We love because He first loved us. (1 John 4:19)

Me in the middle of a mess

It’s time for a little pruning. No green thumb for me, actually. This pruning is the kind that does not necessitate me wearing rubber gloves in the garden. As I write these words, I am in a middle of a mess. If by some stroke of (bad) luck, Santa arrives at our doorstep and asks to see my room (to check if I’ve been a nice girl and keeping it clean), he’d have to hear this from me: “Don’t bother, Santa. Go to the next name in your list. Now is NOT a good time. (Pause). Oh, you just want to use the restroom?”

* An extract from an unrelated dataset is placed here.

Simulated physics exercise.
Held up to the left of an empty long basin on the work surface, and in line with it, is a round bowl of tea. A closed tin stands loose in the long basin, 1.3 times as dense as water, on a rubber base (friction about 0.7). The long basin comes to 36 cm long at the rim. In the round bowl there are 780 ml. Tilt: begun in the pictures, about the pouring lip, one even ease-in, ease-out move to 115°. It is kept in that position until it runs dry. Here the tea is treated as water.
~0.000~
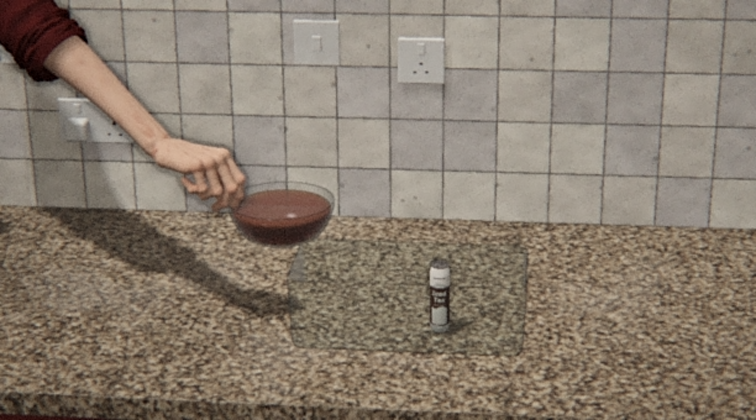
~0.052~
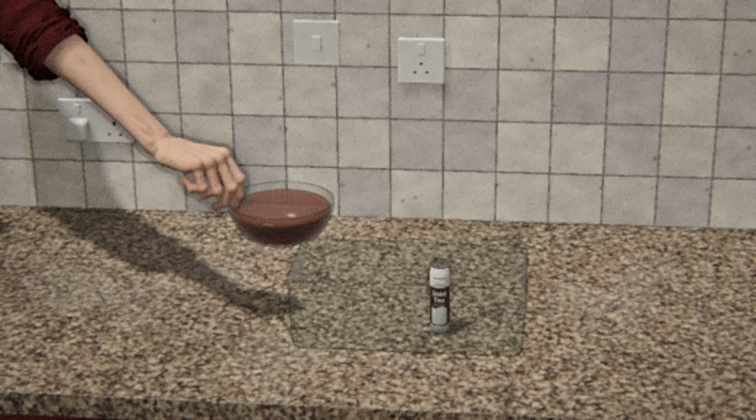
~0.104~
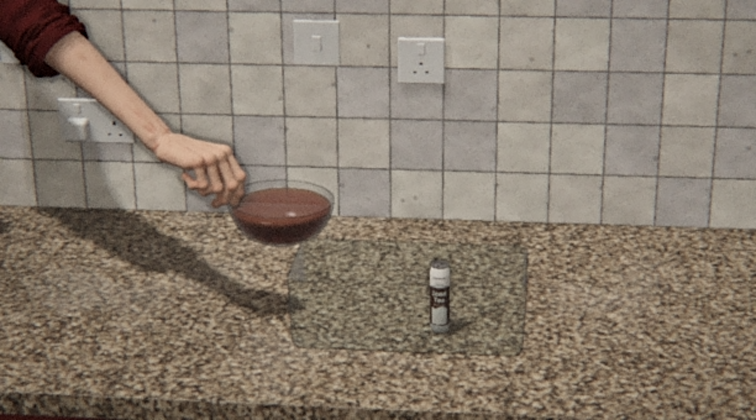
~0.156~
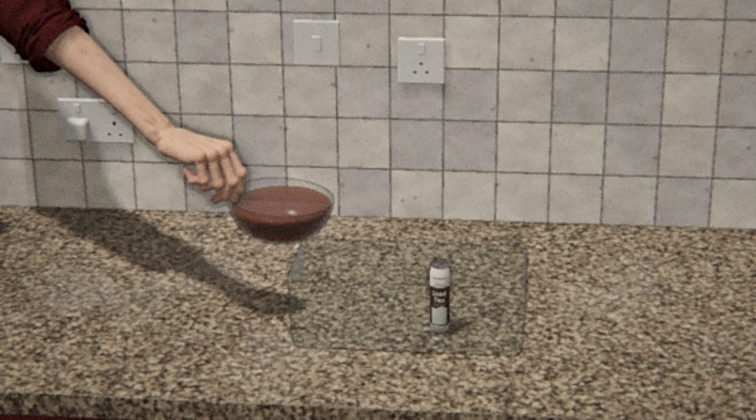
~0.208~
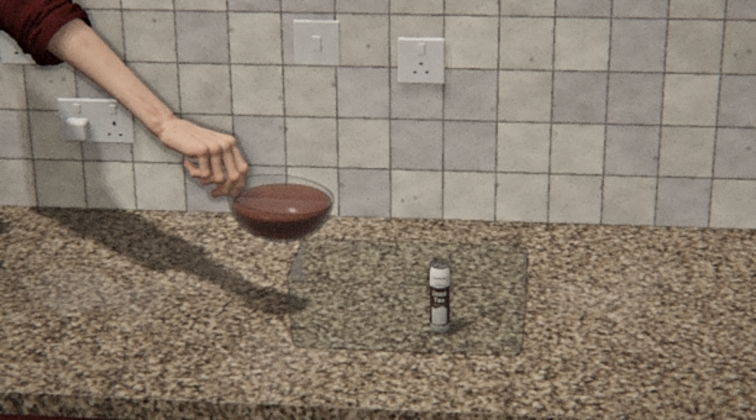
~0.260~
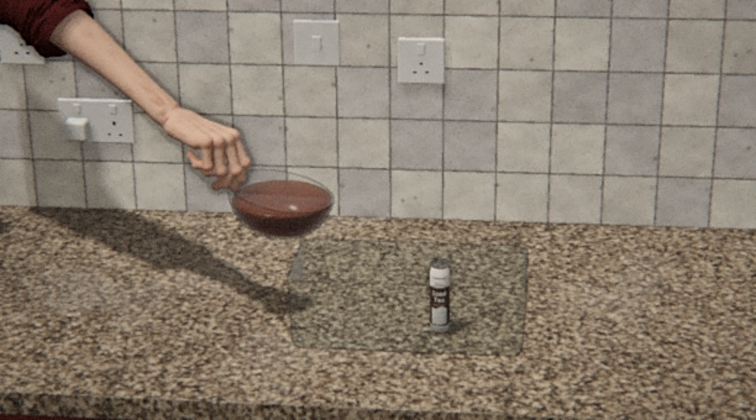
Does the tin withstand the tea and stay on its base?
Yes, it stays on its base.
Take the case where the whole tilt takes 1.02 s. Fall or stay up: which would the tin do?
Result: Tin upright.
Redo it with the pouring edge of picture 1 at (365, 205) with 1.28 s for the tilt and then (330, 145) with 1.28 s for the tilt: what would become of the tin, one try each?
Try 1: Tipped over; try 2: Still standing.
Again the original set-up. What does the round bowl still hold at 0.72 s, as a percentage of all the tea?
Close to 34 in a hundred.
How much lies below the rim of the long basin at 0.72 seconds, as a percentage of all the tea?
I reckon close to 26 percent of it.
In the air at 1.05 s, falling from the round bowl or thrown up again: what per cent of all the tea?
Around 4 percent of the liquid.
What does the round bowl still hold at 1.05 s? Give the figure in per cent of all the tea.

I am clad in my most comfortable shirt and shorts, and strewn across my bed are bags, clothes and other knick-knacks that will soon meet their final fate: to keep, to give away or to throw? Since yesterday, I’ve said adieu to many things. Among them, two discmans (or should I refer to them as discmen?) While taking them out of the case, I remembered when one of them provided me entertainment and company on the flight back home from the US several years back. I have very good memories of you, Sony. Thanks.

I do not have a problem letting go, especially of things.  I realize that what we have right now are just on loan to us from God, the Giver of all things. I cannot bring my iTouch, my netbook, my laptop, my cellphone, my clothes, my make-up kit,  and all of my earthly possessions, with me to heaven. At the end of my life, nobody will have to eulogize my ownership of cool gadgets. Besides, who cares that I enjoy using  a really neat white Phillips handmixer with two kinds of attachments?

I might have paused for a while to pin these thoughts down but make no mistake about it: I am pruning like crazy. I’m doing it with the passion of a woman off to take advantage of a big clearance sale at Macy’s (Something’s quite not right with that metaphor but I’m going to let that stay).

Saying goodbye feels good sometimes, especially when after saying it, life will feel much lighter and simpler. I might have less things to call mine but who says that’s bad? Maybe less of what I once had is all I really need.